The relation to find the angular acceleration is given by:

\(\alpha = \frac{{{\omega _2} - {\omega _1}}}{t}\)

Here, \({\omega _1}\) and \({\omega _1}\) are the initial and final angular velocities.

On plugging the values in the above relation, you get:

\(\begin{aligned}{l}\alpha &= \left( {\frac{{\left( {280\;{\rm{rpm}} \times \frac{{2\pi \;{\rm{rad}}}}{{1\;{\rm{rev}}}} \times \frac{{1\;{\rm{min}}}}{{60\;{\rm{s}}}}} \right) - \left( {120\;{\rm{rpm}} \times \frac{{2\pi \;{\rm{rad}}}}{{1\;{\rm{rev}}}} \times \frac{{1\;{\rm{min}}}}{{60\;{\rm{s}}}}} \right)}}{{\left( {4\;{\rm{s}}} \right)}}} \right)\\\alpha &= \left( {\frac{{\left( {29.3\;{\rm{rad/s}}} \right) - \left( {12.5\;{\rm{rad/s}}} \right)}}{{\left( {4\;{\rm{s}}} \right)}}} \right)\\\alpha &= 4.2\;{\rm{rad/}}{{\rm{s}}^{\rm{2}}}\end{aligned}\)

Thus, \(\alpha = 4.2\;{\rm{rad/}}{{\rm{s}}^{\rm{2}}}\) is the angular acceleration.

The relation to find the angular velocity is given by:

\(\begin{aligned}{l}{\omega _0} &= {\omega _1} + \alpha {t_0}\\{\omega _0} &= \left( {12.5\;{\rm{rad/s}}} \right) + \left( {4.2\;{\rm{rad/}}{{\rm{s}}^2}} \right)\left( {2\;{\rm{s}}} \right)\\{\omega _0} &= 20.9\;{\rm{rad/s}}\end{aligned}\)

The relation to find the radial acceleration is given by:

\(\begin{aligned}{l}{a_{\rm{r}}} &= {\omega _0}^2r\\{a_{\rm{r}}} &= {\omega _0}^2\left( {\frac{D}{2}} \right)\end{aligned}\)

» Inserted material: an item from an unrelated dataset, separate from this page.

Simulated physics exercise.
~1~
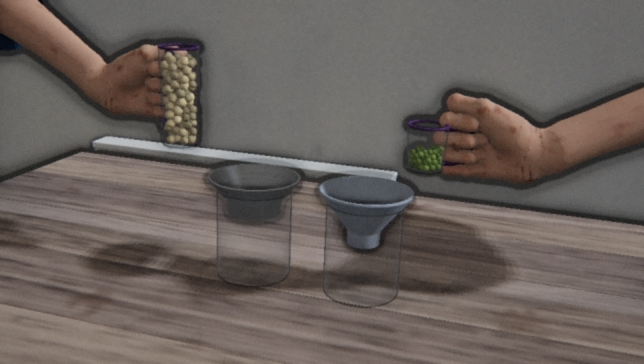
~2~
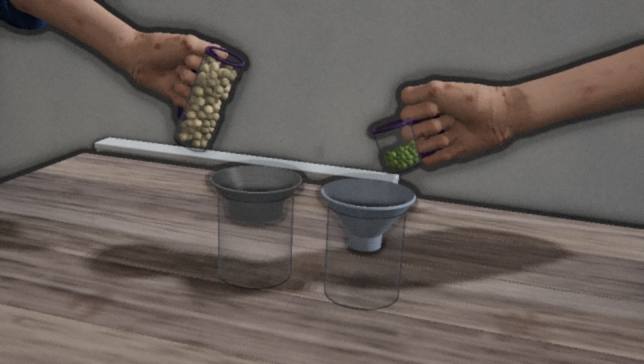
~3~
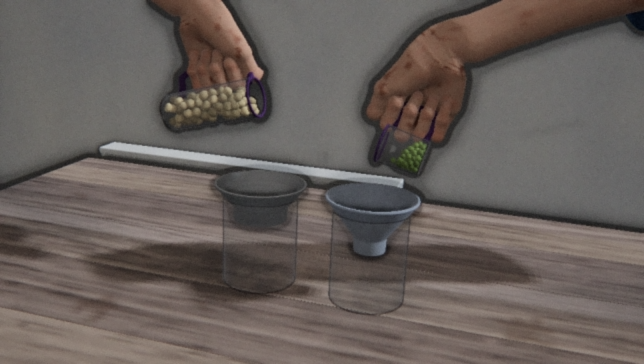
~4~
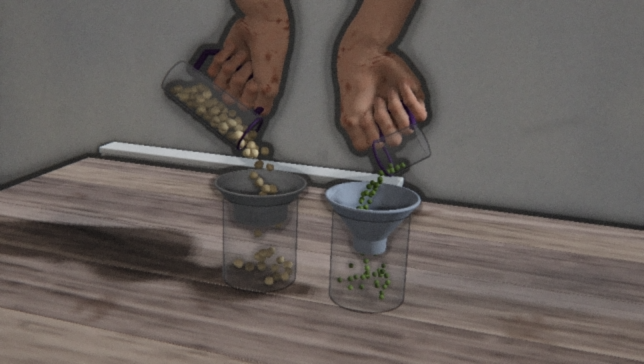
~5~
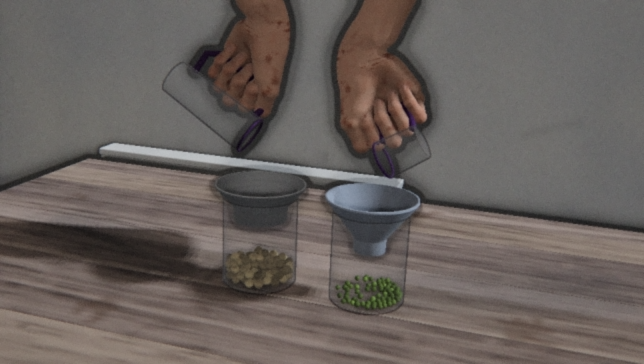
The clip shows two hands tipping a larger cup of pale, round pieces on the left and a smaller cup of green ones on the right over funnels set in clear jars, until both cups are empty and all the pieces rest in the jars.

On plugging the values in the above relation, you get:

\(\begin{aligned}{l}{a_{\rm{r}}} &= {\left( {20.9\;{\rm{rad/s}}} \right)^2}\left( {\frac{{61\;{\rm{cm}} \times \frac{{1\;{\rm{m}}}}{{100\;{\rm{cm}}}}}}{2}} \right)\\{a_{\rm{r}}} &= 133.2\;{\rm{m/}}{{\rm{s}}^2}\end{aligned}\)

The relation to find the tangential acceleration is given by:

\(\begin{aligned}{l}{a_{\rm{t}}} &= \alpha r\\{a_{\rm{t}}} &= \alpha \left( {\frac{D}{2}} \right)\end{aligned}\)

On plugging the values in the above relation, you get:

\(\begin{aligned}{l}{a_{\rm{t}}} &= \left( {4.2\;{\rm{rad/}}{{\rm{s}}^2}} \right)\left( {\frac{{61\;{\rm{cm}} \times \frac{{1\;{\rm{m}}}}{{100\;{\rm{cm}}}}}}{2}} \right)\\{a_{\rm{t}}} &= 1.28\;{\rm{m/}}{{\rm{s}}^2}\end{aligned}\)

Thus, \({a_{\rm{r}}} = 133.2\;{\rm{m/}}{{\rm{s}}^2}\) and \({a_{\rm{t}}} = 1.28\;{\rm{m/}}{{\rm{s}}^2}\) are the radial and tangential acceleration.